When Zumbach’s daughter, Stephanie, was getting married, he and his wife, Kathy, had asked Radia to be the master of ceremonies at the reception about nine months before the big day. Radia said he spent the next few months taking turns calling the bridesmaids and groomsmen nearly every night to get to know them. 

One night a few weeks before the wedding, Zumbach and Radia were having dinner and Zumbach asked him, “How is it that you know more about Stephanie’s upcoming wedding than I do?” Radia explained that he had been calling the bridal party, having breakfast with Kathy, etc. – and he gently suggested that Zumbach get more involved. So as the wedding grew closer, that’s what he did, Radia said, and it was one of many times he says he persuaded him to be more human. 

“One day somebody came to see me when I was CEO of Bankers Trust and said, ‘I would really like to find a way to have a relationship with you like you have with Steve [Zumbach]. And I said, ‘I really hate to tell you this, but that’s not possible.’ And I meant it. It’s a very unique relationship,” Radia said. 
When asked about memories of leisure activities together, Steve Chapman replied with a laugh, “There were not a lot of leisure activities with Steve Zumbach.” Even when having dinner together with their spouses, the conversation often turns to community issues. 

“Steve Zumbach is one of those people you meet in your life and your career, and you have so much respect for him that the time I’ve always spent with Steve – and spend to this day – is so valuable to me,” Chapman said. “I look at an individual that truly has great focus and works hard every day to succeed at the right things.

“He gave so much of himself. When I say hard worker, I’m talking about a guy who would be in his office at 5 or 6 in the morning and not be out of his office until 8 or 9 at night. … There aren’t that many people who would make that kind of sacrifice, particularly when it’s not about compensation, it’s about making a difference in the community you love.” 

Forming the Greater Des Moines Partnership

Zumbach has always approached economic development as a means to help both companies and the community. 

“He thinks about [economic development] holistically,” Chapman said. “He looks at the quality of the jobs that are created by investing in cultural opportunities for our area. He looks at the opportunities it brings for young people in our state. I don’t think Steve ever looked at economic development as simply financial success. I think he looked at it far beyond that to all that companies do to define a community.” 

Zumbach had used this mentality when he was the chair of the Greater Des Moines Chamber of Commerce Federation in 1993. When Chapman was tasked with taking on the role in 1999, going into it with the president of the organization having resigned in 1998, he realized the organization was weak and that it had lost the vision Zumbach had been working toward. So on Dec. 31, 1998, he asked Zumbach to breakfast before he assumed the position as chair. 

Chapman shared the idea of creating a regional organization because too many organizations were trying to do the exact same thing. Zumbach said, “That’s not going to be easy to do.” 
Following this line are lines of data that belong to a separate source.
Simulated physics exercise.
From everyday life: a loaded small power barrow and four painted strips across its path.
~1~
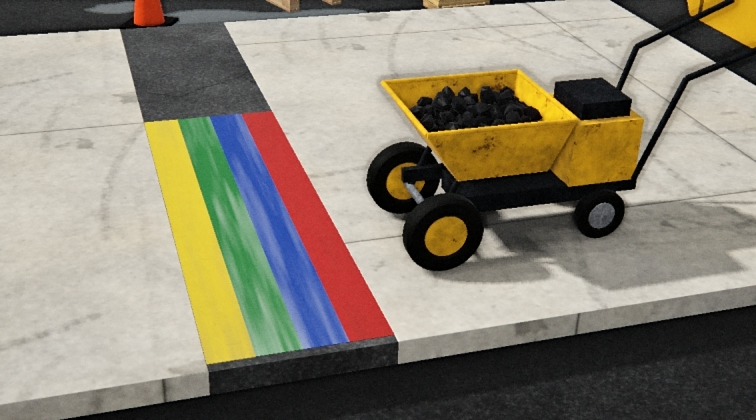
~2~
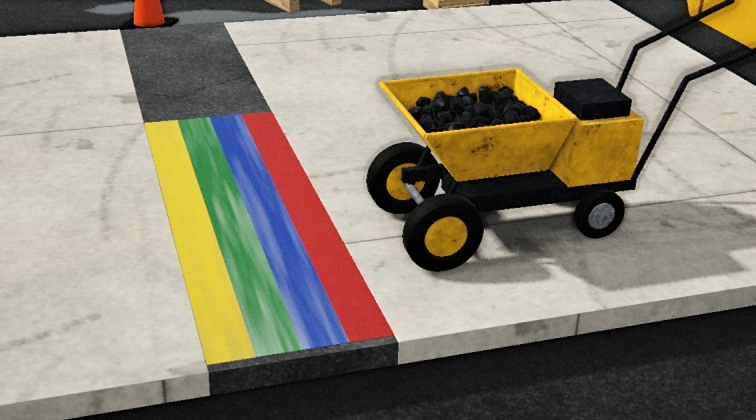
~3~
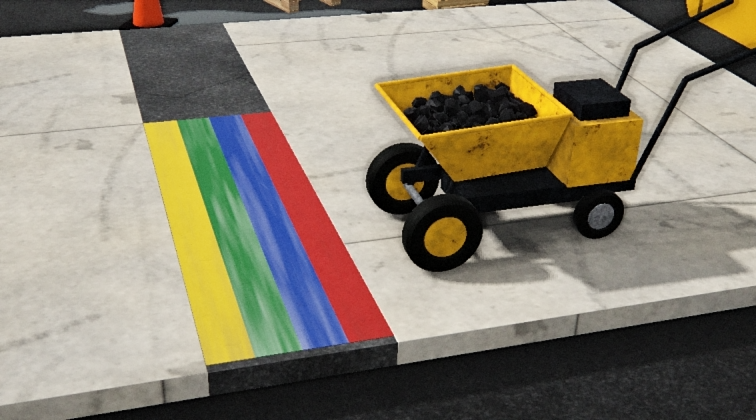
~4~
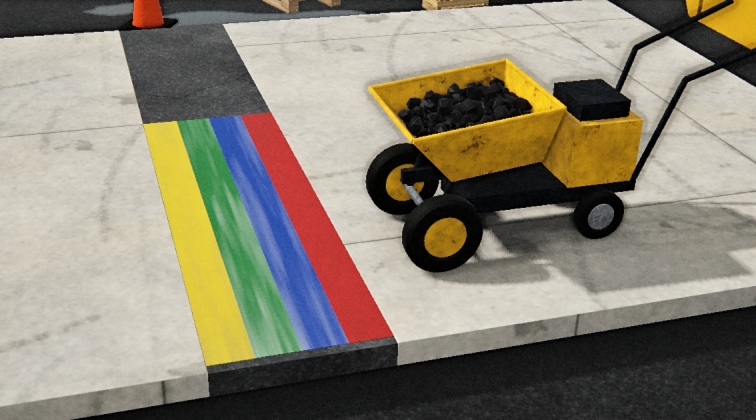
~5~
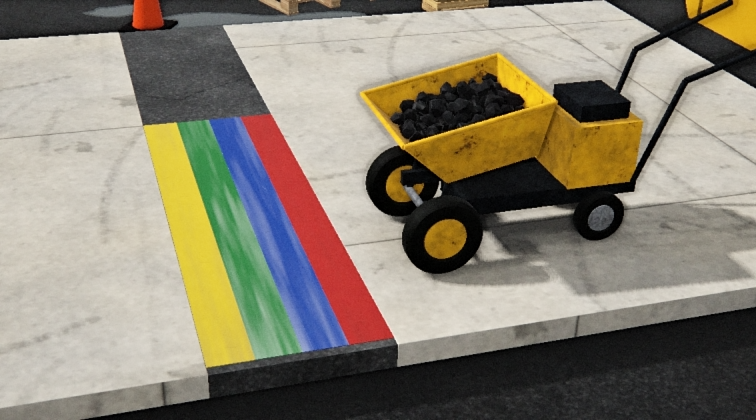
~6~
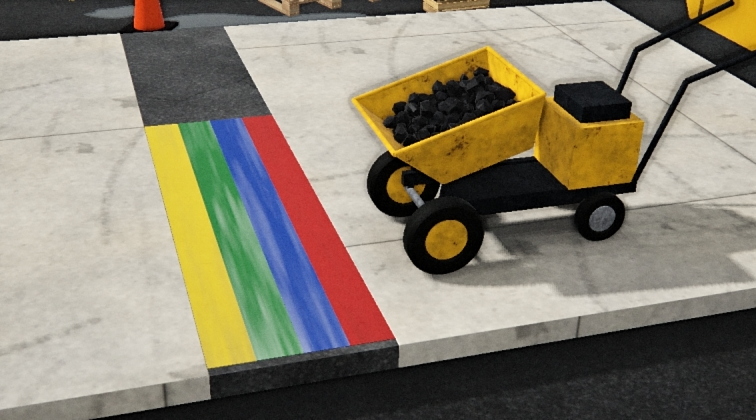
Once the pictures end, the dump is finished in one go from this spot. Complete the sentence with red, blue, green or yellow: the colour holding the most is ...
The colour holding the most is blue.
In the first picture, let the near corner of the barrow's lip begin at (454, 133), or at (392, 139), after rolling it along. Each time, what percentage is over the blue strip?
Roughly 30 per cent first, then roughly 30 per cent.
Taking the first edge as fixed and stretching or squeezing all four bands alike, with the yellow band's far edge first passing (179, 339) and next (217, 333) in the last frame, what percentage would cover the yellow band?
10 per cent, then 10 per cent, roughly.
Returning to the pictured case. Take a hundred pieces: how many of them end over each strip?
The red strip gets close to 20, the blue strip close to 40, the green strip close to 20 and the yellow strip close to 10.
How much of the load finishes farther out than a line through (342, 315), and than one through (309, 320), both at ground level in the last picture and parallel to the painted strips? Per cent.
In order: Near 80 %, then 50 %.
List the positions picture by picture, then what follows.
Lip of the skip near (427, 135), level; top of the load near (480, 110), lumps of coal; red strip near (355, 305); blue strip near (312, 311); green strip near (267, 318); yellow strip near (221, 324), in the first picture.
Lip of the skip near (426, 136), level; top of the load near (478, 110), in the second picture.
Lip of the skip near (420, 138), tipped barely; top of the load near (486, 108), in the third picture.
Lip of the skip near (413, 142), tipped a little; top of the load near (497, 105), in the fourth picture.
Lip of the skip near (404, 147), tipped a little; top of the load near (489, 102), in the fifth picture.
Lip of the skip near (395, 154), tipped clearly; top of the load near (479, 98); red strip near (356, 308); blue strip near (312, 315); green strip near (268, 322); yellow strip near (222, 329), in the sixth picture.
Shortly afterwards, skip tipped steeply; the whole lot in the skip.
Next, skip tipped steeply; the bulk in the skip; only a few over the red strip; a little over the blue strip; only a few over the green strip; only a few over the yellow strip; only a few falling.
Some moments later, skip tipped right over; near a quarter in the skip; a little over the red strip; near a third over the blue strip; near a quarter over the green strip; a little over the yellow strip; only a few off the paint.
In the end, skip tipped right over; a little in the skip; near a quarter over the red strip; near a third over the blue strip; near a quarter over the green strip; a little over the yellow strip; a little off the paint.
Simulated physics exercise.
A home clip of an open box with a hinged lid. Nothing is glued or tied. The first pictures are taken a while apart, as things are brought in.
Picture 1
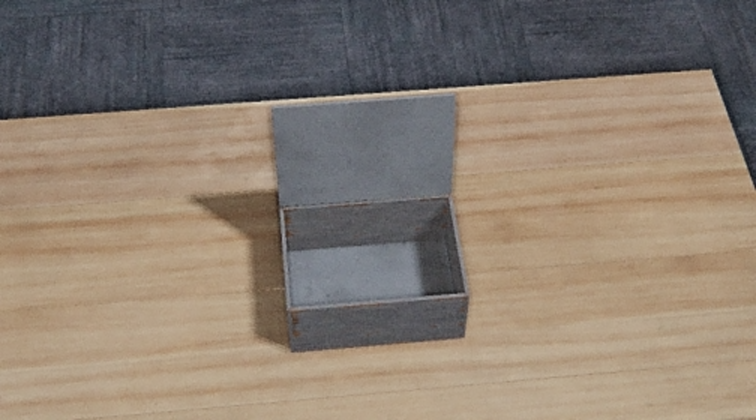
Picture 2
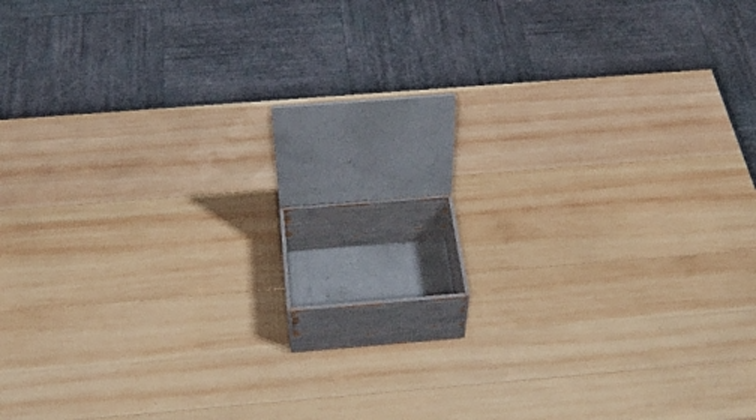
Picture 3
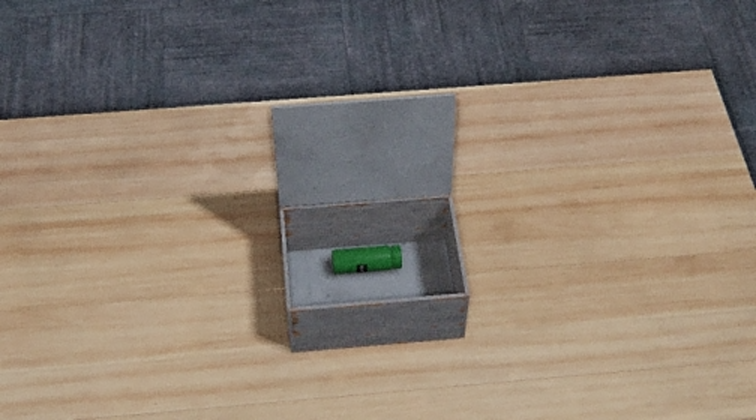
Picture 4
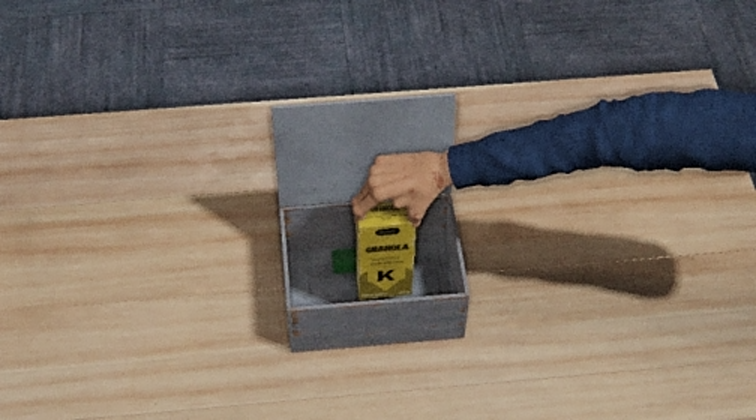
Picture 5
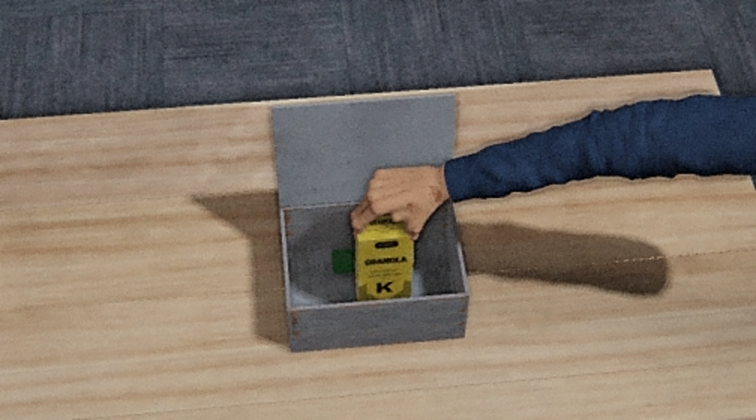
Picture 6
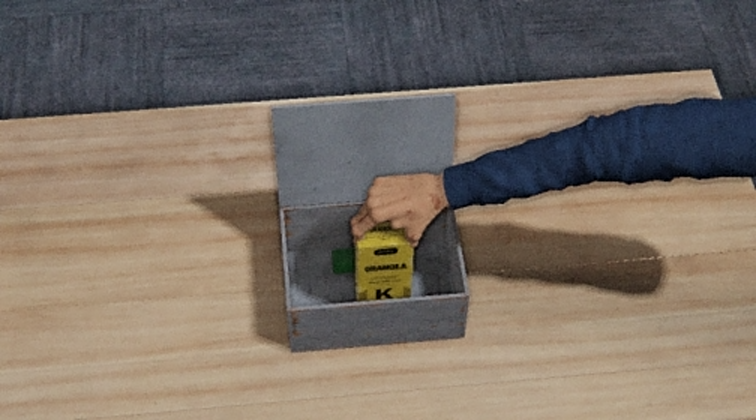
In this clip, an open gray box with a raised lid sits empty on a wooden table, then a green cylindrical item appears inside. A hand in a blue sleeve then lowers a yellow packet into the box beside it.
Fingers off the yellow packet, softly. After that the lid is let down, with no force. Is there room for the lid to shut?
Here the lid is held up.
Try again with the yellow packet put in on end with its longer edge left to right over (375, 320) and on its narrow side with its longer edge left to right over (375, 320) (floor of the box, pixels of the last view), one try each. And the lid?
First try: It is held up; second try: It shuts flat.
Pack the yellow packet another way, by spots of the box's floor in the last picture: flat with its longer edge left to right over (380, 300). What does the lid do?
Then it sits on the rim.
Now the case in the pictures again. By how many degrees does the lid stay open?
About 35°.
Then, 1.00 s on from there, lid starting down.
Then, 1.40 s on from there, lid 72° above the rim.
Then, 1.60 s on from there, lid 59° above the rim.
Then, 1.80 s on from there, lid 44° above the rim.
In the end, lid 37° above the rim; both unmoved. At the end, from the last picture's camera, yellow packet near (383, 270).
Chapman replied that with the right leadership it could be done and asked Zumbach to resign from the law firm and become the president of the new organization. Zumbach looked at him like he was out of his mind, Chapman said, and asked why he thought he’d be willing to give up his position at the firm, which he had worked so hard to succeed in. 

Zumbach ultimately did not resign, but the two sat there for hours, going through reams of paper to set a vision for this new organization – which became the Greater Des Moines Partnership – and targeting leaders. The organization formed in just a few months, largely because of Zumbach’s efforts in pitching the idea to those in the community, Chapman said. 

‘One of the most respected attorneys in the Midwest’ 

Chapman, like Radia, also had many professional encounters with Zumbach. As CEO of ITA Group and then Ruan Transportation, the companies Chapman led hired Zumbach for counsel on several occasions because he was “one of the most respected attorneys in the Midwest.” 

Chapman points to the breadth of his clients to show how effective he was at his job. 

“There is so much competition in development companies – and of the major development companies, I think every one of them had a relationship with Steve Zumbach as their attorney,” Chapman said. “I think that says a lot. 

Because a lot of times when you’re running your company and you know your competitor is using someone, you find someone else. In Steve’s case, they knew the confidentiality was a given and not something to ever worry about.
“They also knew when they needed to get something done legally, they knew Steve Zumbach could get it done.” 

As a leader at the firm, Zumbach took on a key role in recruiting. He said when hiring new lawyers at Belin McCormick, he has intentionally preferred candidates who are not only academically successful and good humans, but good at solving problems. He valued people who could take an interdisciplinary approach to finding solutions and who were willing to give more than they took. 

“Steve’s impact on our firm really cannot be overstated,” said Kelsey Knowles, shareholder at Belin McCormick. “Steve has been an incredible mentor to so many of us, teaching us how to really get to know our clients so we can add value to the work they do and support them in times of need. Steve always strives to do more than simply answer a legal question – he has shrewd business judgment and a good heart, both of which are valued by clients and community leaders. … We will miss Steve around the office, but he has certainly earned his retirement.”  

Zumbach believes that although Belin McCormick is not the biggest law firm in Des Moines, he and others worked to build a firm full of people who would do whatever it takes to solve problems for clients. 

“Our firm and our community have both benefited greatly from Steve’s vision, mentoring and passion for excellence,” said Quent Boyken, shareholder at Belin McCormick. “Steve recruited outstanding attorneys to our firm, provided them with unique legal opportunities and helped them become involved in the community.

“He never expected more from anyone than what he expected from himself. Steve did not just initiate projects that he expected others to execute; he always rolled up his sleeves and worked long hours with others to achieve positive results for our clients and our community.”